The reason for all this confusion partly lies in the University's growth in the 1950s to 1980s, and partly in the carelessness of the Vorlesungsverzeichnis's proofreader. At some point, although we have no proof when this happened, staff of the English Department moved one house down, from Nikolausberger Weg 17 to Nikolausberger Weg 15, and shared the building with the German Department, the Department of Ancient History and the Department of Medieval and Modern History. In around 1970, the number of staff members grew virtually exponentially: the Linguistics and American Studies divisions were established, bringing an influx of professors and assistants. Number 15 did not have enough office space, so another building was converted into office use: Nikolausberger Weg 7b. In the plan above, this is roughly right of number 29. In earlier days, Nikolausberger Weg 7b had housed stables for the animals of the Institute of Animal Physiology, and former students remember that there was a stablish smell pervading the building. After the English Department had vacated Nikolausberger Weg 7b, the building was pulled down to make way for the new University Library building opened in 1993. No traces remain, and no photos seem to exist. The misleading streetplan entry seems to be based on a mistake on the printer's, or perhaps the proofreader's part.

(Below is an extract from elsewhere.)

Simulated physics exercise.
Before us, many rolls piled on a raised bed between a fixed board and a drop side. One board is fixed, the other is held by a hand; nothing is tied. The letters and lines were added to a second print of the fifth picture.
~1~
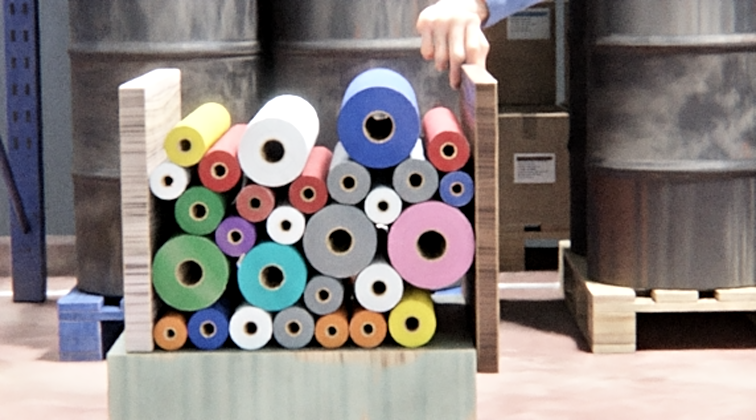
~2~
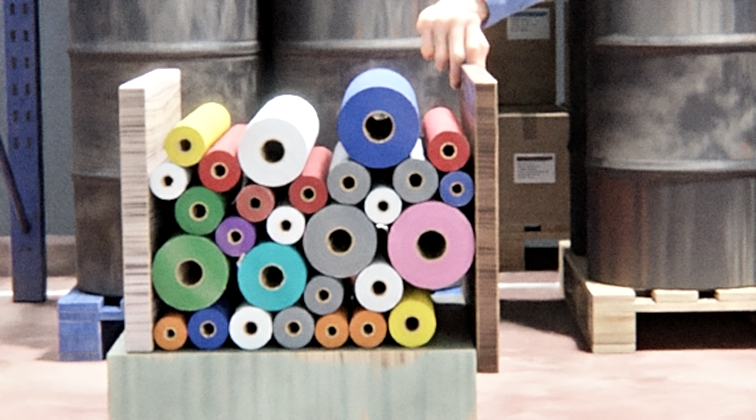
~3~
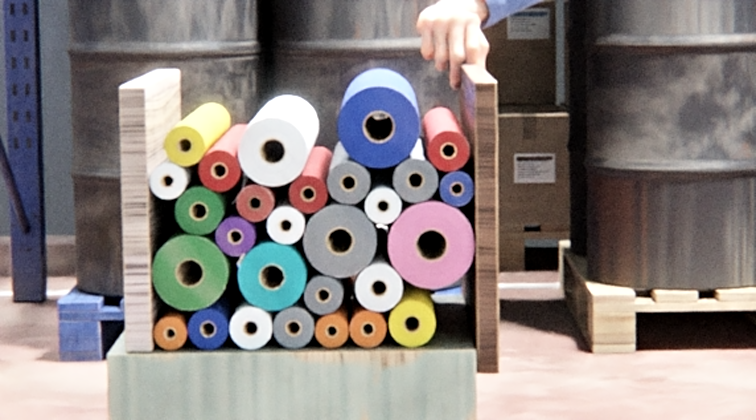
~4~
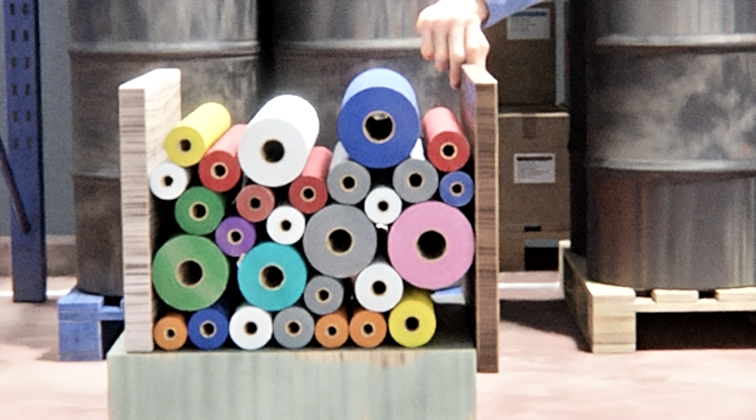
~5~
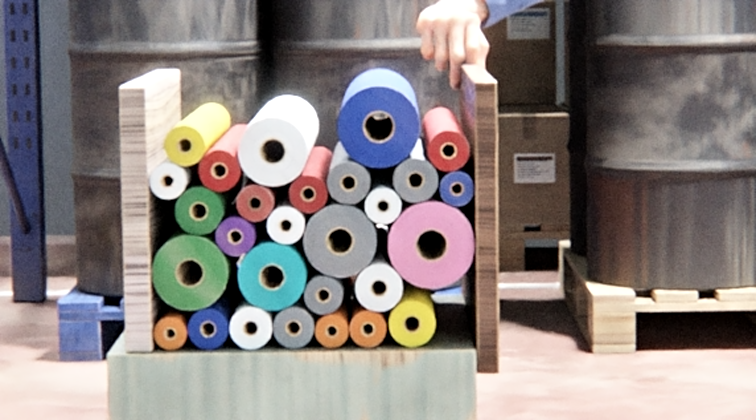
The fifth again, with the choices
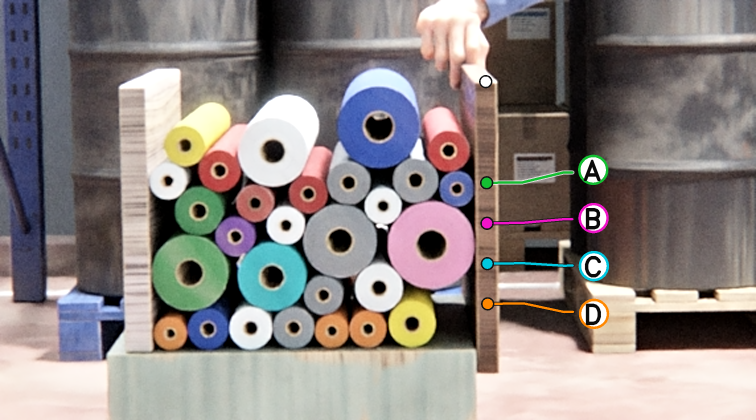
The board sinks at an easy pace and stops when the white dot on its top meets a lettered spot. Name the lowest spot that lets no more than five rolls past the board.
The lowest mark that will do is D.
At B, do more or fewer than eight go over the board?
At B, fewer than eight.
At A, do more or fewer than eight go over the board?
At A, fewer than eight.
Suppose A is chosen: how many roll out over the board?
With A, none.
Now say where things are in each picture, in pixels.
An orange roll (368, 329); a white roll (379, 287), in the first frame.
A white roll (379, 287); a green roll (199, 211), in the second frame.
A blue roll (457, 188); a blue roll (379, 127), in the third frame.
Side board (478, 204), in the fourth frame.
An orange roll (368, 329); a white roll (379, 287); a green roll (199, 211), in the fifth frame.
On the marked copy, A at (487, 183); B at (487, 223); C at (488, 264); D at (488, 304); the white dot at (486, 82).
With D. Early on, top of the board (475, 178).
Further on, top of the board (476, 286).
At the end, top of the board (476, 302), two out over the board.
As for the rest, A none out over the board; B none out over the board; C two out over the board.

Comparing the streetplan entries between 1977 and 1984, it quickly becomes apparent that the 62 denoting the English Department moved across the street:

1974 MOVE_Plan 1974 1977 MOVE_Plan 1977
1982 MOVE_Plan 1982 1984 MOVE_Plan 1984
Between 1982 and 1983, then, someone seems to have believed that the Department number 62 was very clearly not located in the middle of the Nikolausberger Weg, but that the number must refer to a house inside the Botanical Gardens – no matter whether this made sense (or tallied with the address entry) at all.
MOVE_Move Niko-KHW

The address snippet above seems to imply that there was a clear-cut distribution of divisions, their members of staff and areas of research into the two houses: number 7b contained the Medieval Studies and Linguistics division whereas number 15 had room for everyone else - the literature divisions, the lectors and the library. No list of rooms and their inhabitants has survived, but the Department's former librarian Herr Herrgen remembers that it was not as neat as all that: Lectors had offices in both houses, and the library also was divided into diffferent rooms, with a courtyard in-between. The move to Käte-Hamburger-Weg 3 was a chance of drawing all of them together to shape the divisions and 'houses' into one whole Department.